I'm trying to solve this differential equation when $y(0)=0$.
$$\frac {dy}{dt}=k\left(n_1-{\frac{y}{2}}\right)^2\left(n_2-{\frac{y}{2}}\right)^2\left(n_3-{\frac{3y}{4}}\right)^3$$
Where $$k=6.22*10^{-19}$$ $$n_1=2$$ $$n_2=2$$ $$n_3=3$$
So far I've tried moving everything on one side $$\frac{1}{\left(n_1-{\frac{y}{2}}\right)^2\left(n_2-{\frac{y}{2}}\right)^2\left(n_3-{\frac{3y}{4}}\right)^3}dx=k *dt$$ but I don't know where to go from there. Should I turn them into $\frac{1}{u^2v^2w^3}dy=k*dt$ and go ahead, or...?
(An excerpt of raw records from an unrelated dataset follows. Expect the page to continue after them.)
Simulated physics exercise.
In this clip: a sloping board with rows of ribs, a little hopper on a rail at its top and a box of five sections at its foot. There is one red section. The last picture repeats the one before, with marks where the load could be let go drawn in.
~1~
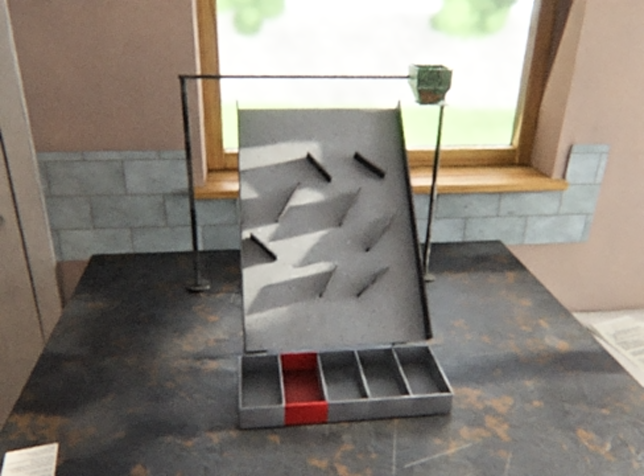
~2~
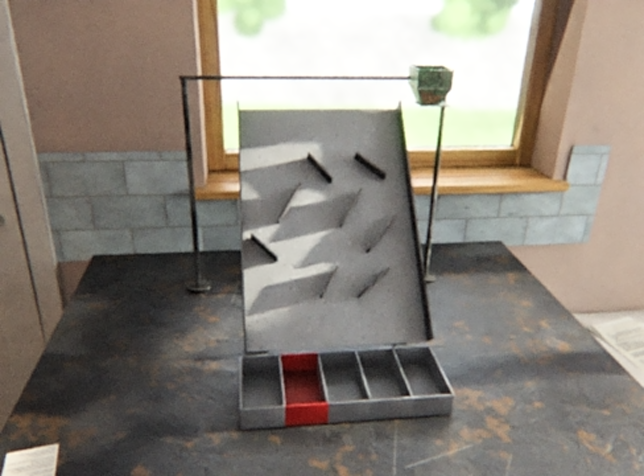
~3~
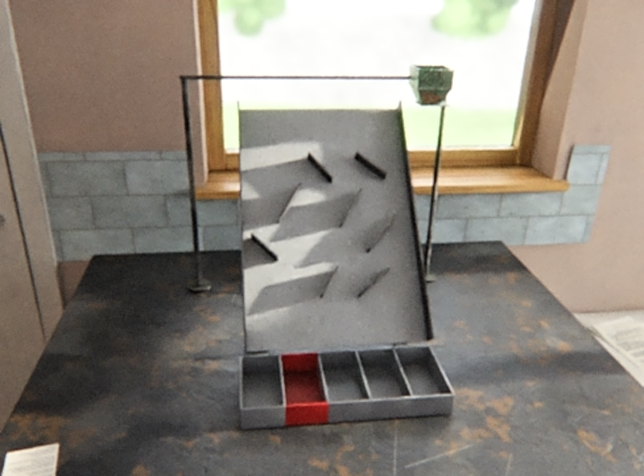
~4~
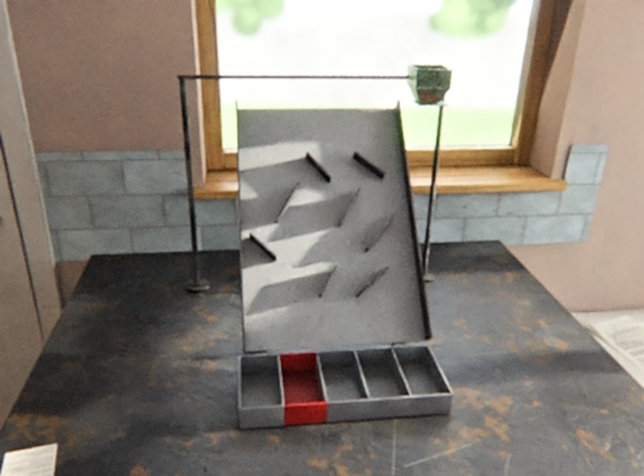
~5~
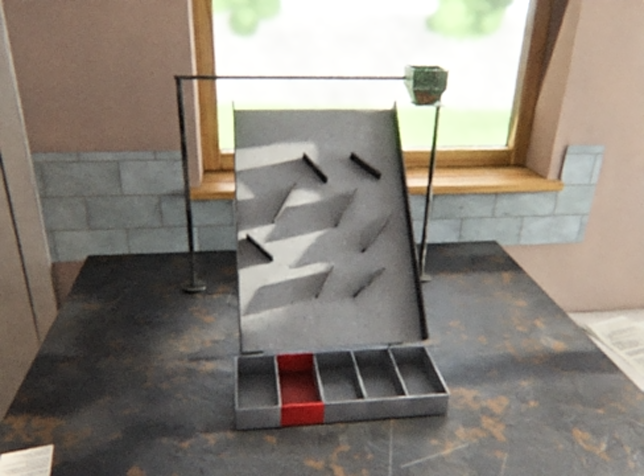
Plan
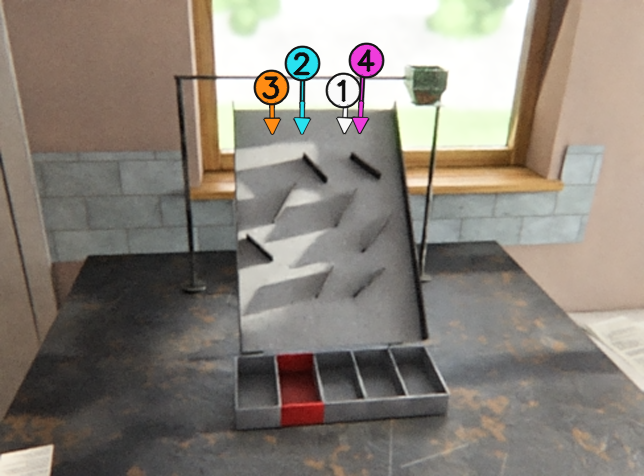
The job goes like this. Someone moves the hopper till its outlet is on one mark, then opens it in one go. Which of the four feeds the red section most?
Mark 2.
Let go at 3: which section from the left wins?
The second from the left.
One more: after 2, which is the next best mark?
Mark 3.
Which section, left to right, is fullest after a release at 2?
The second from the left.
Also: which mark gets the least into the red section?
4.
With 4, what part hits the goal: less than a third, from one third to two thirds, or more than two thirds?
Less than a third.
On the marked copy, mark 1 meets the board at (344, 127); mark 2 meets the board at (302, 128); mark 3 meets the board at (272, 128); mark 4 meets the board at (359, 127).
With 1, roughly a third in the red section, roughly a third in other sections, roughly a quarter outside the box.
With 2, the larger part in the red section, just a few in other sections, about a tenth outside the box.
With 3, roughly half in the red section, roughly half in other sections.
With 4, just a few in the red section, roughly two thirds in other sections, roughly a third outside the box.
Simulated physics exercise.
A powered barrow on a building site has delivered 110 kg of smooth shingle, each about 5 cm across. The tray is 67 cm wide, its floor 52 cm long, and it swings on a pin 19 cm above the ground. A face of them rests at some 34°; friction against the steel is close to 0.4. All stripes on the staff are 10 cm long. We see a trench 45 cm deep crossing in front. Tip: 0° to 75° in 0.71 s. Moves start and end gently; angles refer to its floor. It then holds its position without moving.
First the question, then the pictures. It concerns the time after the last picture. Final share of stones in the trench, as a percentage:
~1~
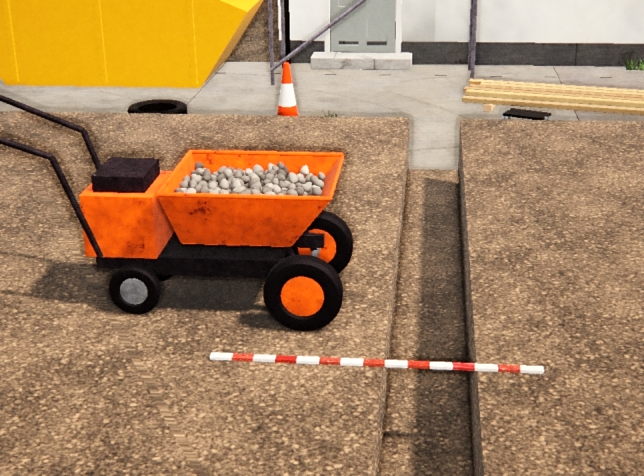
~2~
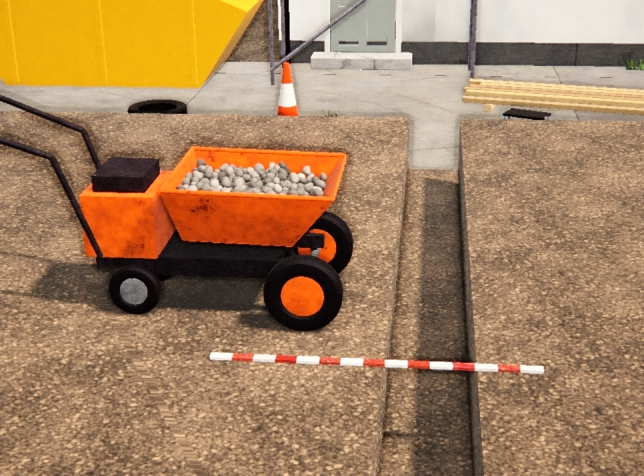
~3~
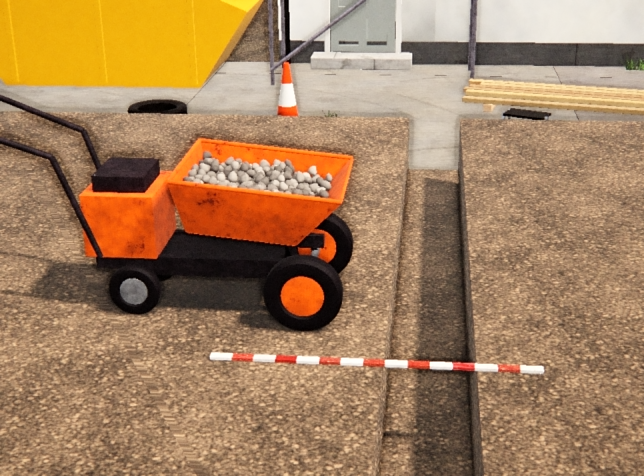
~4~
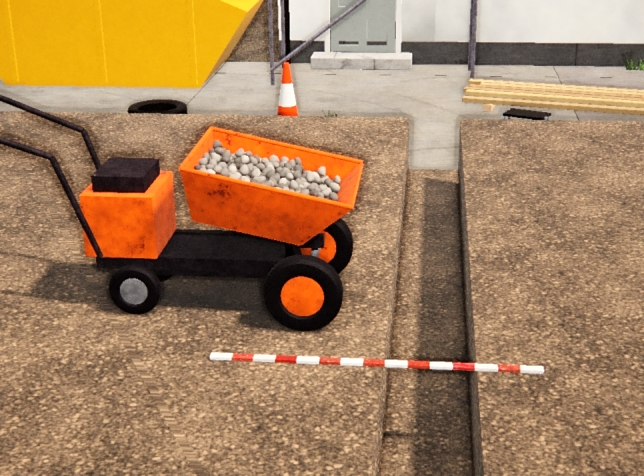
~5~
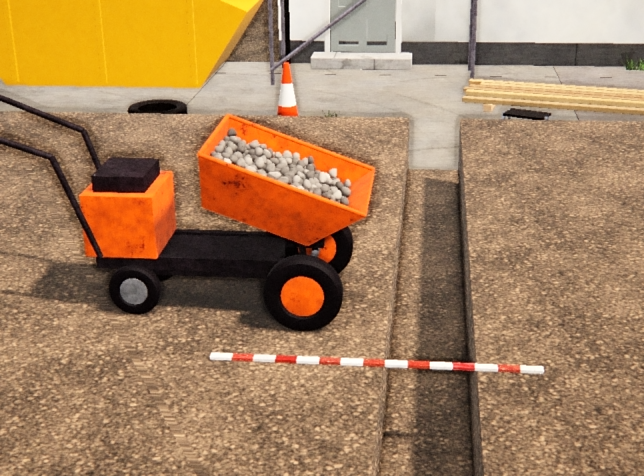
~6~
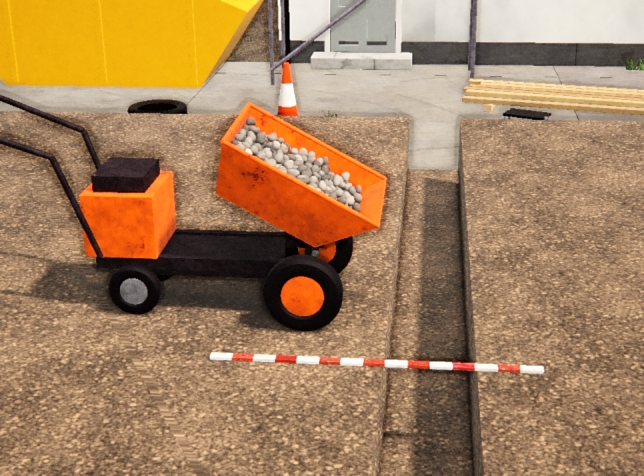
65 per cent.
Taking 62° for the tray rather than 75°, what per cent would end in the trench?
Some 65% would finish there.
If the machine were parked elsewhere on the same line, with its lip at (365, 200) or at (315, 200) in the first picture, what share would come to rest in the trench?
Around 30 and then 85 percent.
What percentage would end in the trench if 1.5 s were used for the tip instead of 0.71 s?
85 %.
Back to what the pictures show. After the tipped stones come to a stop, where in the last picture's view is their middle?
The middle should be near (457, 371).
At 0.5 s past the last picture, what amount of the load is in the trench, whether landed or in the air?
Roughly 40 percent of the load.
Then, 0.2 s after the last picture the floor is at 63°, 100 % in the tray; the foremost stones are at (401, 248).
Then, 0.5 s after the last picture the floor is at 75°, 53 % in the tray, 40 % in the trench, 7 % past the trench; the foremost stones are at (494, 308).
Then, 0.9 s after the last picture the floor is at 75°, 5 % in the tray, 60 % in the trench, 35 % past the trench; the foremost stones are past the picture's edge.
Then, 2.8 s after the last picture the floor is at 75°, 0 % in the tray, 65 % in the trench, 35 % past the trench; the foremost stones are past the picture's edge.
With the provided constants your DE can be written as $$ y'=-k\left(\frac12\right)^3\left(\frac34\right)^3(y-4)^7 $$ which has a solution $$ (y-4)^{-6}=(y_0-4)^{-6}+c(t-t_0) $$ where $C$ assembles all the above constant factors and the $6$ from the differentiation of $(y-4)^{-6}$.